Malware and Botnet Operators Going ISP
Trailrunner7 writes to mention that malware and botnet operators appear to be escalating to the next level by setting up their own virtual data centers. This elevates the criminals to the ISP level, making it much harder to stop them. "The criminals will buy servers and place them in a large data center and then submit an application for a large block of IP space. In some cases, the applicants are asked for nothing more than a letter explaining why they need the IP space, security researchers say. No further investigation is done, and once the criminals have the IP space, they've taken a layer of potential problems out of the equation. 'It's gotten completely out of hand. The bad guys are going to some local registries in Europe and getting massive amounts of IP space and then they just go to a hosting provider and set up their own data centers,' said Alex Lanstein, senior security researcher at FireEye, an anti-malware and anti-botnet vendor. 'It takes one more level out of it: You own your own IP space and you're your own ISP at that point.'"
If they own the IP block (or it's assigned exclusively to them) then wouldn't that make it a lot easier to block them? Why complain? Just find out their range and shitlist it.
Having a block of IP addresses does not make one an ISP.

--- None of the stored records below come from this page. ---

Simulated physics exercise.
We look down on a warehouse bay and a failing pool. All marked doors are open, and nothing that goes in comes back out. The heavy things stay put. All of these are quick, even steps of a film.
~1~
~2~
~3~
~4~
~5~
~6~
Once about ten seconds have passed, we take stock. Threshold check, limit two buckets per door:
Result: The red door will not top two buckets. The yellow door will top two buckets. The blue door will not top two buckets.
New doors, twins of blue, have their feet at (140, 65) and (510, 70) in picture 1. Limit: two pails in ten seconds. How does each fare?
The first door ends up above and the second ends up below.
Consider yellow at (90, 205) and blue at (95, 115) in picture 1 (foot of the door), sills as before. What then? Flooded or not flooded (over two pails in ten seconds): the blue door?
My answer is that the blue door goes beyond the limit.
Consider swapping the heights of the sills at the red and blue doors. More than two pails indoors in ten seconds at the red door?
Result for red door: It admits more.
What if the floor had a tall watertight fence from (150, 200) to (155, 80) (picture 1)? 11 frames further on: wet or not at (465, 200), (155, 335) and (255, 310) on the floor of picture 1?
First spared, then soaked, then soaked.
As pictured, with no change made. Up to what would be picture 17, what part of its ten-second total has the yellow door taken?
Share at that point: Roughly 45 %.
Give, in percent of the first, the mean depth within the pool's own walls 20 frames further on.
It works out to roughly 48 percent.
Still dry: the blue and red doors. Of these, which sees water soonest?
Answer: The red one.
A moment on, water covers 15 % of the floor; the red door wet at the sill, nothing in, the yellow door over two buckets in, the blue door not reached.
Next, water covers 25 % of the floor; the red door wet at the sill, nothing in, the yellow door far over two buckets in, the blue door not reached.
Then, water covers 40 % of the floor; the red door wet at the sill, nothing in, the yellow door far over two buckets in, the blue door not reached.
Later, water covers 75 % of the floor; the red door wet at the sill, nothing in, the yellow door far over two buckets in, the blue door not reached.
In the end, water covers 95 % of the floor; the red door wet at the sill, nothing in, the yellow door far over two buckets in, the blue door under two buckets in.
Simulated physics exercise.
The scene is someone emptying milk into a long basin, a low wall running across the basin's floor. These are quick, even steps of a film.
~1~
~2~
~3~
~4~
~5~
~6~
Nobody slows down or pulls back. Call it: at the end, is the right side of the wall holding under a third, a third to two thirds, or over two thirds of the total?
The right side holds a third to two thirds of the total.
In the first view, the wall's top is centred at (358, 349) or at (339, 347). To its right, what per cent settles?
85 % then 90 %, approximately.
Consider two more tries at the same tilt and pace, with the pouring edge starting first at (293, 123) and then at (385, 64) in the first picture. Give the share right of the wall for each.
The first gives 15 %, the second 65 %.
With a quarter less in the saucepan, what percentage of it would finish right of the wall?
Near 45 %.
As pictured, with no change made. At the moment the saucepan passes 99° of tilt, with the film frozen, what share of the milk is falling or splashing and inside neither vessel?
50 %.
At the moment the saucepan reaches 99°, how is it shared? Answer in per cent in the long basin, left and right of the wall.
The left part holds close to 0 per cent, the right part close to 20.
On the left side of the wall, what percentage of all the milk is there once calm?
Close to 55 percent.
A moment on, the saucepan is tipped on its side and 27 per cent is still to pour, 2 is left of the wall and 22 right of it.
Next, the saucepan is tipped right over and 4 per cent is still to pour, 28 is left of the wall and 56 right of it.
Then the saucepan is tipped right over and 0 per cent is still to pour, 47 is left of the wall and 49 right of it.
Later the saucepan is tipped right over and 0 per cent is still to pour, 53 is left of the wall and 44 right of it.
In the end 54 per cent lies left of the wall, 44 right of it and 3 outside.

Remember back in the 90s when everyone was jizzing in their pants about Bruce Sterling and Neal Stephenson's writing, dreaming of actually implementing the ideas therein? Data havens, crypto-anarchism, impregnable anonymity, hackers making a decent living by a life of crime, and so forth?
Well, now the future is here. Kind of sucks, doesn't it? Careful what you wish for, you just might get it.
Shutting down free speech with violence isn't fighting fascism. It IS fascism!
That's why your lists should have a time component.
If you do something naughty, you're blacklisted for an amount of time, then greylisted for the next step up. If you do something naughty while greylisted, you get blacklisted for the remainder and greylisted the next step up again.
Mine goes 15 minutes/1 day/2 weeks/3 months/1 year. I've yet to blacklist anyone for a year.
Run spamd on OpenBSD or other OS that supports it. Works beautifully.
http://www.openbsd.org/cgi-bin/man.cgi?query=spamd&sektion=8
http://www.openbsd.org/cgi-bin/man.cgi?query=spamd-setup&sektion=8
http://www.openbsd.org/cgi-bin/man.cgi?query=spamd.conf&sektion=5
http://www.linux.com/archive/feature/61103
By default, email gets greylisted. In other words, the first two tries are rejected with a temporary failure message, the third try gets through. Real mail servers will retry, spammers often won't. Mail that gets through is whitelisted for that combination of sender, recipient, and IP for a month or so. You can also up-front blacklist IPs by whatever criteria you want -- published blacklists, country IP ranges, and so on. You can specify specific email addresses as spam traps, so you setup fromlamespammer@example.com on your mail server and put that as a hidden mailto link on your home page, and anyone who emails that obviously harvested it and their IP gets blacklisted.
Combine that with Bob Beck's greyscanner (google for it) which looks for individual IPs trying to send from multiple domains and blacklists them for a period of about a month. I've found it eliminates about 99% of all spam. You should still do things like proactively whitelist clients and mail servers which send from a pool of servers (otherwise it'll get delayed quite a bit). And the occasional spam that gets through should get its IP address blacklisted.
It has the additional benefit that if you run a busy mail server, running this in front significantly reduces the load on the mail server. So you end up with less spam, less wasted storage space, and a snappier mail server.
Want to improve your Karma? Instead of "Post Anonymously", try the "Post Humously" option.